The main objective of the march was to denounce the violent repression by police that until Dec. 6, caused 3,449 injured, including 2,767 men, 397 women, and 254 children and adolescents, according to the National Human Rights Commission.

Those attending the demonstration came with posters that had one eye drawn to remember the 352 people who have eye wounds, of which 331 are from injury or trauma and 21 from bursting or loss.

The posters also show a message denouncing "the eyes of the people accuse the terrorist state."

For his part, the Director of the NHRC Sergio Micco said that the organization has proven on countless occasions that in the demonstrations have occurred serious violations of human rights. "We are facing a situation of denunciation of serious violations of human rights...there are abusive and negative behaviors that are continually repeated such as excessive use of riot guns," he commented.
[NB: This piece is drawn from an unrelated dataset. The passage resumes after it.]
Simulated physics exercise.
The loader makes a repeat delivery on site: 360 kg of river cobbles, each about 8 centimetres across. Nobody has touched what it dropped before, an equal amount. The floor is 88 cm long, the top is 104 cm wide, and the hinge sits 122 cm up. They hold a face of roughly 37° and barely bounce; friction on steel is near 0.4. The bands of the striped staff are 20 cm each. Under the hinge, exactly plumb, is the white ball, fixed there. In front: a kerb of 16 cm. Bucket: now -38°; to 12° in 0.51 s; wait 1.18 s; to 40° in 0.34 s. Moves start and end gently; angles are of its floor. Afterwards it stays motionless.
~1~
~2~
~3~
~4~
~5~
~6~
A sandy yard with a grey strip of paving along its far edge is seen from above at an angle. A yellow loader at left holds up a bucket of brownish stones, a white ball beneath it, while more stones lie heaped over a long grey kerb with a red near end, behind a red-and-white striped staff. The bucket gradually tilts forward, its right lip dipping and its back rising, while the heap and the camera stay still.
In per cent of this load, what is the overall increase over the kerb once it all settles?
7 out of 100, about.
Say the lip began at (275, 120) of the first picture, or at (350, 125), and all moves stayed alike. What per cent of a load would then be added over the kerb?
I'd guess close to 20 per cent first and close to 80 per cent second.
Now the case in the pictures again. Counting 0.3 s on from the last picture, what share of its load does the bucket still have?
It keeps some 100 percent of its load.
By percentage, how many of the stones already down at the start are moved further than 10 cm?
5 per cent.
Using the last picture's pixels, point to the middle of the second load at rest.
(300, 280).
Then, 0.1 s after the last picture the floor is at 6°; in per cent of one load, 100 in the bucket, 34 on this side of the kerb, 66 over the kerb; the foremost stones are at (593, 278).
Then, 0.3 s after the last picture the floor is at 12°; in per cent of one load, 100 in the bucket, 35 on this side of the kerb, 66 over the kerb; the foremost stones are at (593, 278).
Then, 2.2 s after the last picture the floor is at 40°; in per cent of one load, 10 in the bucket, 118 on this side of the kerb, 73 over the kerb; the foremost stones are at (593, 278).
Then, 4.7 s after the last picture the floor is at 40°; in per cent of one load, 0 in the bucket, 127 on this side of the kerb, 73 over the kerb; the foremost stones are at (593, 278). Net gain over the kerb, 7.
352 Chileans have lost their vision totally or partially due to the repression of the Chilean State.
 

The Director of the Carabineros, Chile's military police Mario Rozas, announced the suspension of the use of pellets as an anti-riot tool, except in cases of "legitimate defense when it represents a death threat."
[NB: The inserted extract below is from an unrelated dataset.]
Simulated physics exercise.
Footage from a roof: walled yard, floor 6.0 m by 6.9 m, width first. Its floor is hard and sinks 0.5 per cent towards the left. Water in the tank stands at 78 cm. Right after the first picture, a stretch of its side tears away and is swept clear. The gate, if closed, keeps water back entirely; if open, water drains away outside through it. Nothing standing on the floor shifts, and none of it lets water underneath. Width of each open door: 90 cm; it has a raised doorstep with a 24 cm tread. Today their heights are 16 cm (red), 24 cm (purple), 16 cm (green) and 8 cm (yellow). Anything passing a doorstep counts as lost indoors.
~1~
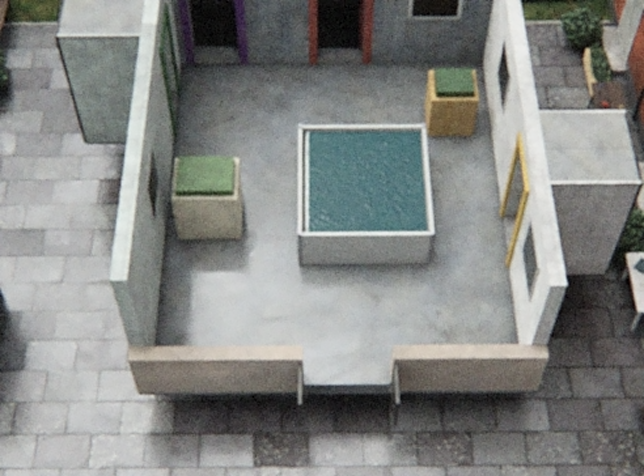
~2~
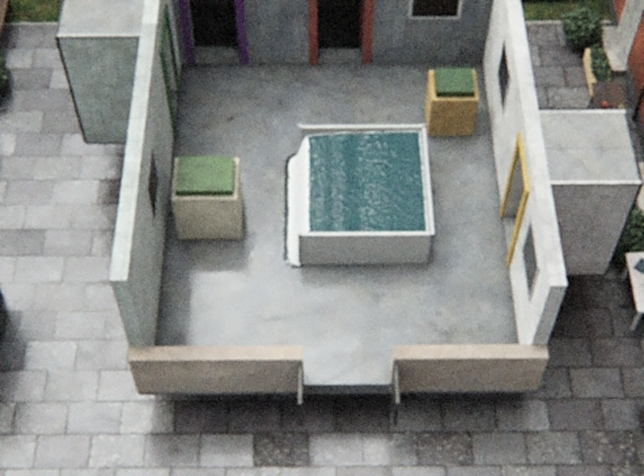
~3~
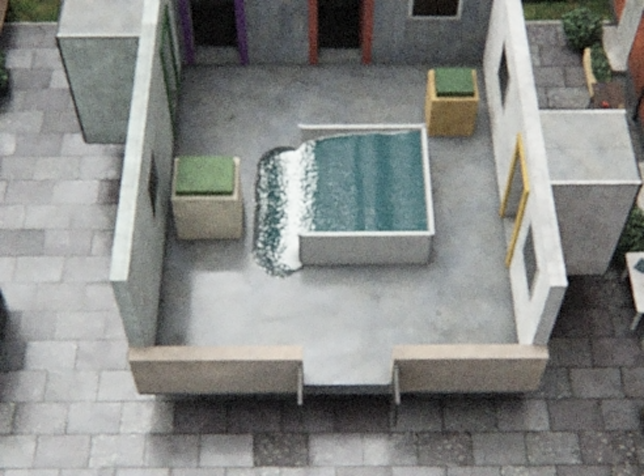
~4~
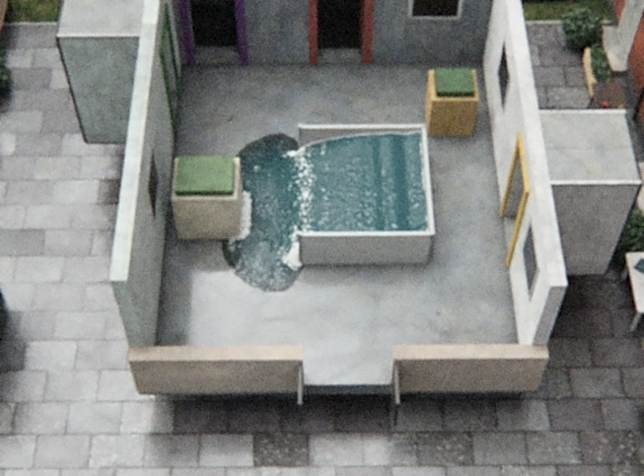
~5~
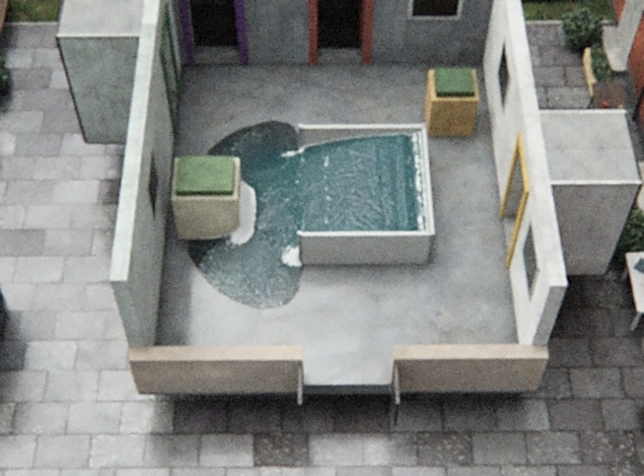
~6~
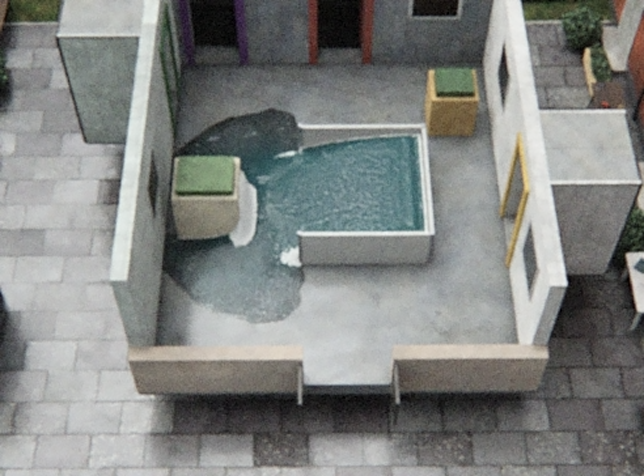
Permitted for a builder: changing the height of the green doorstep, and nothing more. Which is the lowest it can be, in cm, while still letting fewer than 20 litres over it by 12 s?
No lower than about 23 cm.
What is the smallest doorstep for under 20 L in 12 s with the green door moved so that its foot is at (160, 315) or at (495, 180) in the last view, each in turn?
Minimums: Roughly 27 cm and 10.5 cm.
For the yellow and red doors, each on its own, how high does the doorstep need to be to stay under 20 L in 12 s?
Some 7.5 cm for yellow, some 7.0 cm for red.
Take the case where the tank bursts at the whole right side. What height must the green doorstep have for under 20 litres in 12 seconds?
About 16 cm.
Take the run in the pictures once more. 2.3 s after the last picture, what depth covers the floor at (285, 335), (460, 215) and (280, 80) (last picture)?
7, 0 and 6 cm, respectively.
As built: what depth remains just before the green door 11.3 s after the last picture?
About 12.0 centimetres deep.
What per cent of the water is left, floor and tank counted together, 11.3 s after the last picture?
Roughly 86 %.
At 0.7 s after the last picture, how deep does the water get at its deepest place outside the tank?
I'd put it near 56 cm.
Then, 0.7 s after the last picture water covers 30 % of the floor, deepest (56 cm) near (248, 219); 22 cm at the green door, 0 litres in over its 16 cm doorstep.
Then, 2.3 s after the last picture water covers 50 % of the floor, deepest (40 cm) near (209, 65); 22 cm at the green door, 52 litres in over its 16 cm doorstep.
Then, 11.3 s after the last picture water covers 100 % of the floor, deepest (13 cm) near (229, 195); 12 cm at the green door, 85 litres in over its 16 cm doorstep.
At the green door as built, the water peaked near 28 cm, 1.1 s after the last picture.
Run again over the same 12 s with other heights there, 51 litres in over 19 cm, 10 litres over 26 cm. The limit of 20 litres is kept from about 23 cm up.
The measure follows a study by the University of Chile that states that these pellets are composed of only 20 percent rubber, while the other 80 percent have different elements, such as lead. However, on Nov. 23, Al Jazeera reported that Chilean police continue to implement pellets despite the official suspension of their use. 

The unrest in the South-American country was sparked by a government’s decision to increase metro fees but quickly spread to hold other social issues such as income inequality and swelling costs of living. The state’s response to the popular grievances has since led to the death of 23 demonstrators while around 3,000 have been injured.

The Inter-American Commission on Human Rights (IACHR) along with numerous other rights groups condemned the constant violations of human rights by police and military against the population in Chile.